In our programme, students and supervisors will all benefit from engaging with research methods beyond the tools with which they are most familiar.

For example, students and supervisors from typically quantitative fields will practice discerning contextually critical (and not simply technical) perspectives of resilience to yield more insightful quantitative approaches. Those from typically qualitative fields will expand the reach of their critical theory by gaining technical familiarity with resilience in physical systems and formal tools of systems analysis.

Our training programme will focus on developing creativity, critical thinking, and intellectual versatility as drivers of exploration, investigation, and problem-solving across disciplines.
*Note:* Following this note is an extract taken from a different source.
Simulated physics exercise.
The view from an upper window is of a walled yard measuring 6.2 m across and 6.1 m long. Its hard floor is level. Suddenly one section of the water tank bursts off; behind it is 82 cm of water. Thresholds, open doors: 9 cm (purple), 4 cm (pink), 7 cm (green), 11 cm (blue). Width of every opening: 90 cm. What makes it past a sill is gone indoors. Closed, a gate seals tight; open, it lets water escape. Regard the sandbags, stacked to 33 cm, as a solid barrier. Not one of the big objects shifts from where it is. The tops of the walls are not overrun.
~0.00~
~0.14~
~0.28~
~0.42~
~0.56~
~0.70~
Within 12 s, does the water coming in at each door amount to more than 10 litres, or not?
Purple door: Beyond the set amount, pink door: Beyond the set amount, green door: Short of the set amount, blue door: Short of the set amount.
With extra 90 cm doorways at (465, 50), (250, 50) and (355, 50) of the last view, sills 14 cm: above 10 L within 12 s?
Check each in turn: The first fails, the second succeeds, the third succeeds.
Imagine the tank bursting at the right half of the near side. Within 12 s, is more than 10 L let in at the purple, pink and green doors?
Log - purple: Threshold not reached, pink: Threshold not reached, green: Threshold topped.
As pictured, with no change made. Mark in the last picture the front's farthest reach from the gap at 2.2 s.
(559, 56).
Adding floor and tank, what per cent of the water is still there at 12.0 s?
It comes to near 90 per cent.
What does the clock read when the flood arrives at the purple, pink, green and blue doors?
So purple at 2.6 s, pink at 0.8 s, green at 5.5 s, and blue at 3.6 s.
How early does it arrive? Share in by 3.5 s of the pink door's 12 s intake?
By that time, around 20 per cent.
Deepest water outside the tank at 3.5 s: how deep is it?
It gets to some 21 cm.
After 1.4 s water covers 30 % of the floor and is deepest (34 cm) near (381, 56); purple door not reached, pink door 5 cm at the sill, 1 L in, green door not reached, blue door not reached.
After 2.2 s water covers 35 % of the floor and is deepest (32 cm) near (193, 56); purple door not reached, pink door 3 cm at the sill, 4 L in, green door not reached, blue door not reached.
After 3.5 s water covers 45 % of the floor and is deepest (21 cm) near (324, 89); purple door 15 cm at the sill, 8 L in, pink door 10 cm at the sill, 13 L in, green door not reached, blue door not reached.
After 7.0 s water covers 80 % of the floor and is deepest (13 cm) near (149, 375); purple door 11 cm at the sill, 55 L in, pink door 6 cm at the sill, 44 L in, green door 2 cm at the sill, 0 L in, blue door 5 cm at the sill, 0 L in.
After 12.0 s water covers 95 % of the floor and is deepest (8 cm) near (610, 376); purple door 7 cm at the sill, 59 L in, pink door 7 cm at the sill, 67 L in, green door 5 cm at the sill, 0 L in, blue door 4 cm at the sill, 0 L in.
Graduates will leave with a complex awareness of resilience as both an analytical frame and a contested rhetorical landscape.

A tailored taught curriculum for each cohort will include two foundational modules in Year 1 (Thinking in Systems and Critical Perspectives of Resilience), an immersive workshop on cross-discipline collaboration in Year 2, and advanced seminar modules in Years 2 and 3. Students will also select two skill-development modules each year from >260 offerings through the University’s Doctoral College Professional Development Programme.

With completion of the full training curriculum, students will receive a formal Certificate in Interdisciplinary Resilience Studies alongside their doctoral award conveyed by the University.

Essential cohort-building activities for this programme will include an annual research retreat for students and supervisors, an annual research symposium co-designed with the cohorts and open to the wider University, and a monthly guest seminar with speakers chosen and invited by the students.

Students will be further supported with a cross-cultural mentoring network, and with opportunities for work placements to gain experience in professional roles outside academia.